Publié le 13/07/2007 par Grégory Cavinato / Catégorie: Critique

Vestiges de l'Amour

Dans un hôpital, deux vieilles dames malades, en fin de vie, parlent d'amour, de leurs expériences respectives, de leurs joies, de leurs déceptions, de leurs regrets, des différences et des similitudes entre les relations amoureuses "dans le temps" et chez les couples d'aujourd'hui. Elles parlent comme le font nos grands-mères, un langage de l'amour tel qu'il se pratiquait à une époque où l'homme était encore le patron dans le ménage, évocation d'un monde anachronique pourtant pas si éloigné. De leurs paroles surgit un subtil décalage humoristique, nostalgique et cocasse.
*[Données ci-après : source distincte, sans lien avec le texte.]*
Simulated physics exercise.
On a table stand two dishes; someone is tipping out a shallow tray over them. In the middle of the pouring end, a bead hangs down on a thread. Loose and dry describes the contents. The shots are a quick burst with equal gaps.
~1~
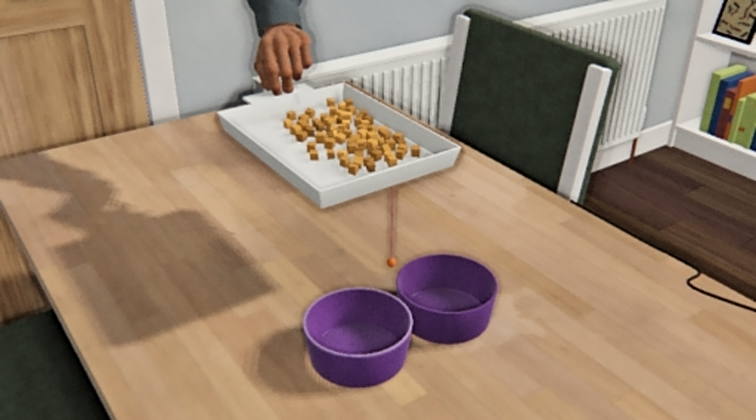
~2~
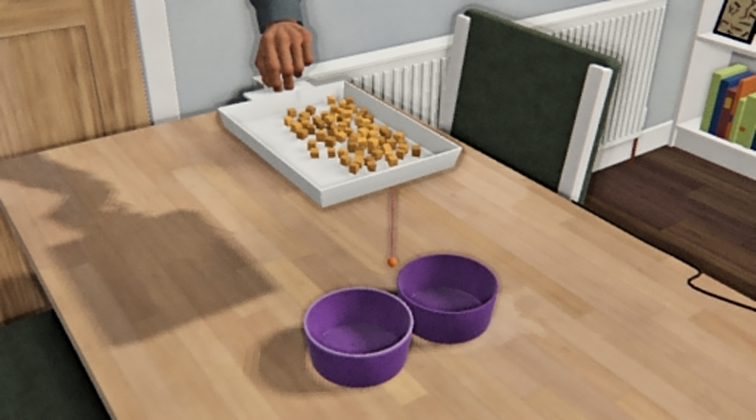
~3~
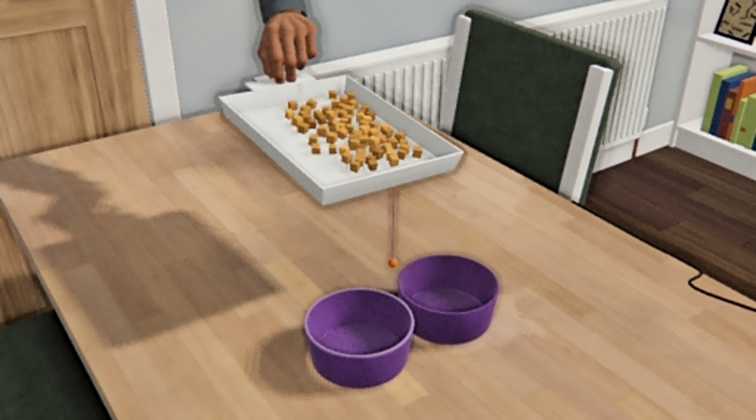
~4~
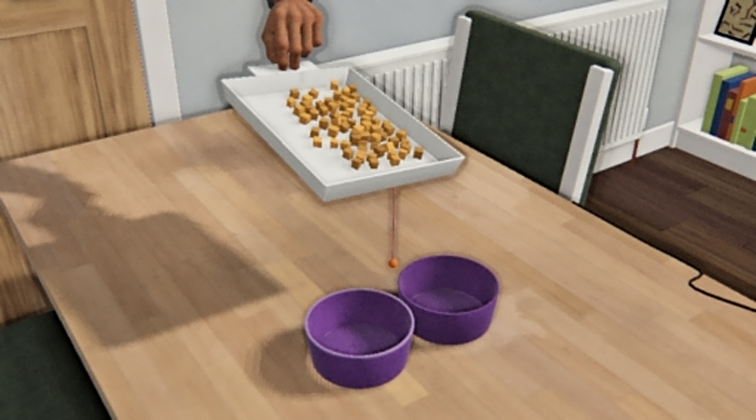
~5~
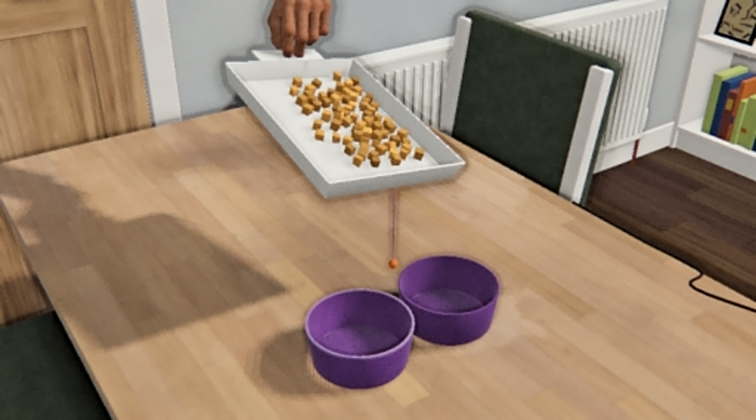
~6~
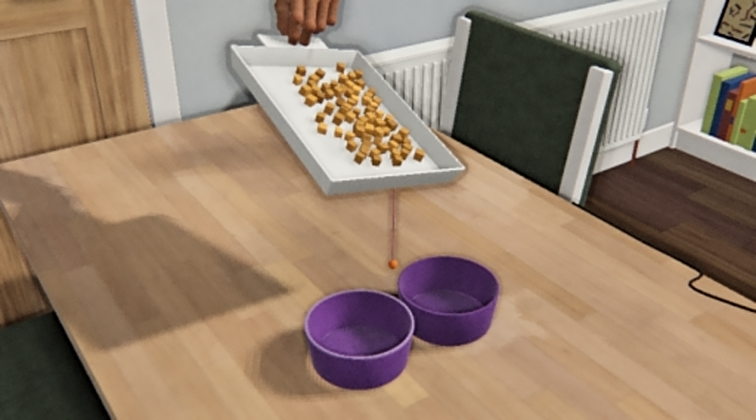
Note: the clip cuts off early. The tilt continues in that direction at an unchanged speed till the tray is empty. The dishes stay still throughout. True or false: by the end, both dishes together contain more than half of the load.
False.
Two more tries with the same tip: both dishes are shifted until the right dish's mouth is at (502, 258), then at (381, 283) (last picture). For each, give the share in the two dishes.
In order, 50 % and 0 %.
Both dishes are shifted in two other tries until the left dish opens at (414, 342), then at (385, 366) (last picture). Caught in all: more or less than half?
At place one the minor share; at place two the minor share.
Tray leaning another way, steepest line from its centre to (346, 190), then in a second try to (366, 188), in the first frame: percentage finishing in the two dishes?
I'd expect around 90 in a hundred first and around 90 in a hundred second.
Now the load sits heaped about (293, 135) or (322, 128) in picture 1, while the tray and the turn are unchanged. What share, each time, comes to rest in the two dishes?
Share in order: Roughly 50 %, 40 %.
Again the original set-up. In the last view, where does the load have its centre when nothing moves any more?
The centre comes to rest near (473, 286).
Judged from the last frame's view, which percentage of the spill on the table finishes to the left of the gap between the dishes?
Left fraction: Around 0 per cent.
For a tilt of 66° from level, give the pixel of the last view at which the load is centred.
Near the pixel (416, 141).
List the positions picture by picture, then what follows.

De prime abord, Parlez-moi d'amour est un film difficile à encaisser. Deux vieilles dames dans un état de délabrement physique très avancé sont filmées sous toutes les coutures, la caméra pénétrant leur intimité à un stade où un peu plus de pudeur aurait été de mise. Les images mettent d'emblée mal à l'aise. La déchéance physique, la vieillesse, l'infirmité, l'imminence de la mort... Des choses que l'on ne veut pas voir, des sujets que l'on préférerait ne pas aborder. Et puis, petit à petit, on s'habitue, et on se met à sourire au fil du récit de ces deux vieilles dames ne manquant pas d’humour derrière les regrets et se livrant sans retenue.

On finira même par les trouver attachantes, la réalisatrice ayant une véritable affection pour ses "actrices". Si l'exercice peut être taxé d'un certain voyeurisme, l’humour des intervenantes est chaleureux et réparateur, preuve que celui-ci est encore la meilleure arme contre toute forme d'adversité. Lorsque l'une d'entre elles nous raconte d'une manière extrêmement naïve et, ô combien touchante,

que son but dans la vie était de mener la vie de Blanche-Neige, entourée de nains et de son Prince Charmant, on ne peut s'empêcher de sourire, entre compassion et, il faut bien l’avouer, une petite part de pitié. Et d'avoir une pensée émue pour tous les souvenirs, toutes les chansons, tous les récits, toute la bonté et toutes les tartes aux pommes de nos propres grand-mères.

Malheureusement, lorsque la même vieille dame continue à parler, regrettant de n'avoir pas eu d'enfant, pleurant à chaudes larmes alors que la caméra reste sur elle, le malaise refait surface.
La ligne infime entre l'hommage sincère et le voyeurisme est extrêmement ténue. Et si ce film ne l'évite pas toujours, on en garde en fin de compte le souvenir de deux belles âmes, s'éteignant seules à petit feu, mais heureuses de pouvoir parler en toute confiance, de se voir donner l'occasion, sans doute pour la dernière fois, de raconter les souvenirs d'une vie modeste pour la postérité.
La meilleure qualité de la réalisatrice est d'avoir été là pour les écouter. Rien que pour ça, on pardonnera beaucoup de choses.